In 1803 one of the first Jewish cemeteries in Liepaja was established in 1803 in the port area at 5-9 Kalpaka St. 

The modern Jewish cemetery at 20 Cenkones St. was only registered by the government in 1867 although burials took place there much earlier. The burial site covered 11 acres and was mentioned as early as 1411 as the Bārenbuš property, inherited by the sons of Laurencius Grot.  In 1741 this section of the cemetery was mentioned in the chronicles of St. Anne’s Church as a private cemetery which was also proposed for Jewish burials in the early 18th century.  In 1940 the Cemetery was known as the “Līvas” Cemetery and today covers an area of 13.1/2 acres, including the Jewish section.
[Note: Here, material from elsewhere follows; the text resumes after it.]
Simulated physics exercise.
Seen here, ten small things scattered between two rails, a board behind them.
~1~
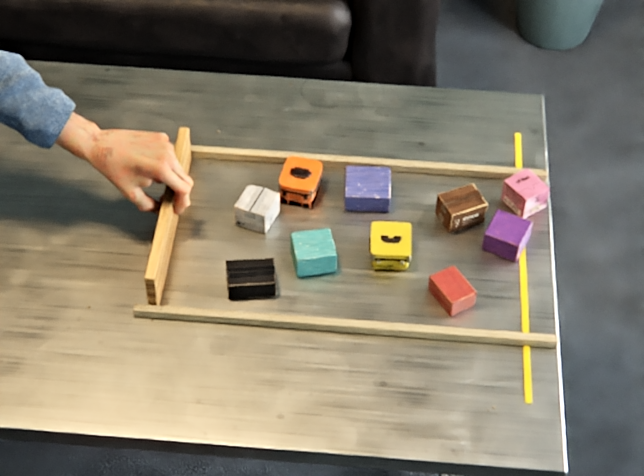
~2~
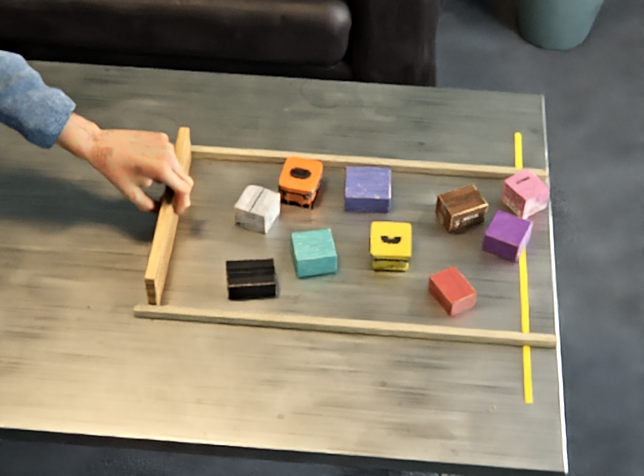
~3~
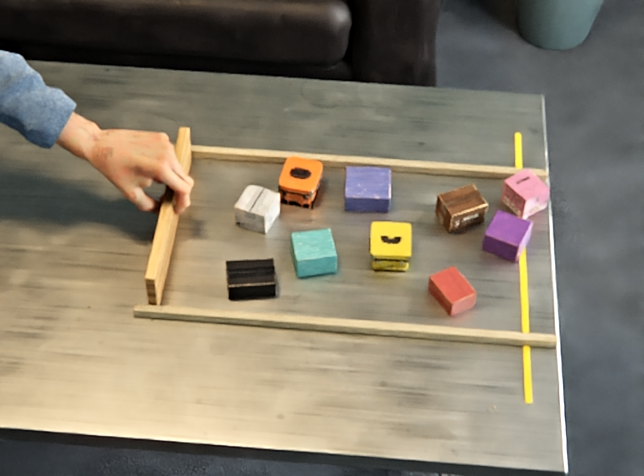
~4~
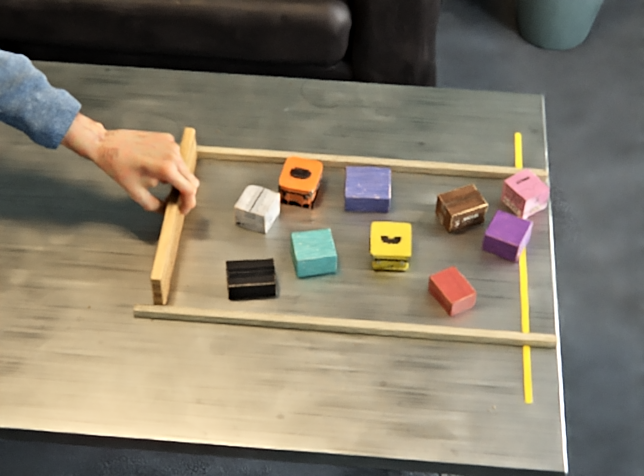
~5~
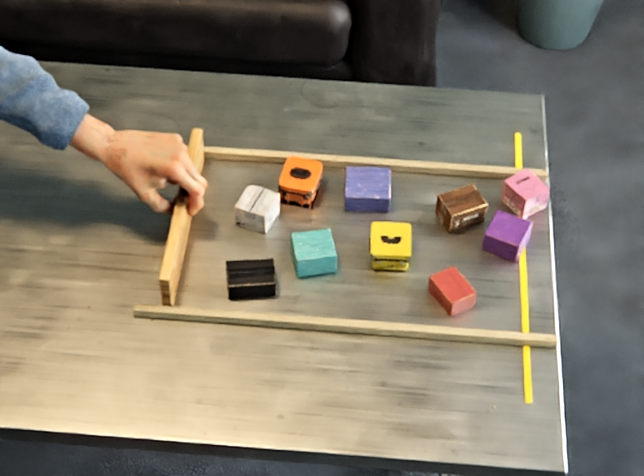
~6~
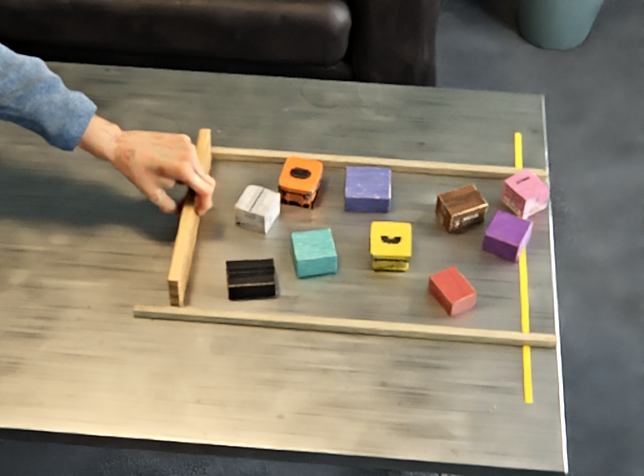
We see ten small, variously colored blocks scattered between two wooden rails on a table, with a yellow strip at the right. A hand holds a wooden board at the left, then slides it slightly rightward while the blocks stay still.
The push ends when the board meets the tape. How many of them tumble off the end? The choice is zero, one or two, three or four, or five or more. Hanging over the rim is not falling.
In the end the number that fall off is five or more.
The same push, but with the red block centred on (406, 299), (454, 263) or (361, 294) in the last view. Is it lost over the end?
In turn it is lost; tumbles off; goes over.
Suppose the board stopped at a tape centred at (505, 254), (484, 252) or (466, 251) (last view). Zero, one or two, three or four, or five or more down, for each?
The falls would be five or more; three or four; either three or four.
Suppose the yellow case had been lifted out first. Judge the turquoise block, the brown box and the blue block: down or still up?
The turquoise block remains up, the brown box comes down, the blue block is lost.
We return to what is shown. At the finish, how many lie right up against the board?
In contact: 4.
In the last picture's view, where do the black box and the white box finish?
First (550, 304), then (541, 229).
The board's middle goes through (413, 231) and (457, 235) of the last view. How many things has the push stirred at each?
By then 10, and 10.
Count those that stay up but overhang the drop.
That would be 4.
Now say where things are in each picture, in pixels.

Records in the Cemetery registers go back as far as 22 September 1889.  A significant number of those buried in the Jewish part of the Līvas cemetery before 1945 have no descendants since almost all Liepaja’s Jews were killed during the Holocaust.


  • Memorial wall with names of victims of totalitarian regimes – dedicated on 9 June 2004;
  • Memorial to Liepāja Jews killed during WW II – dedicated in 1993;
  • Memorial steles (pillars) x 2 dedicated to Jewish WW II soldiers;
  • Monument to Jewish soldiers who fought for Latvian independence in 1918-1919.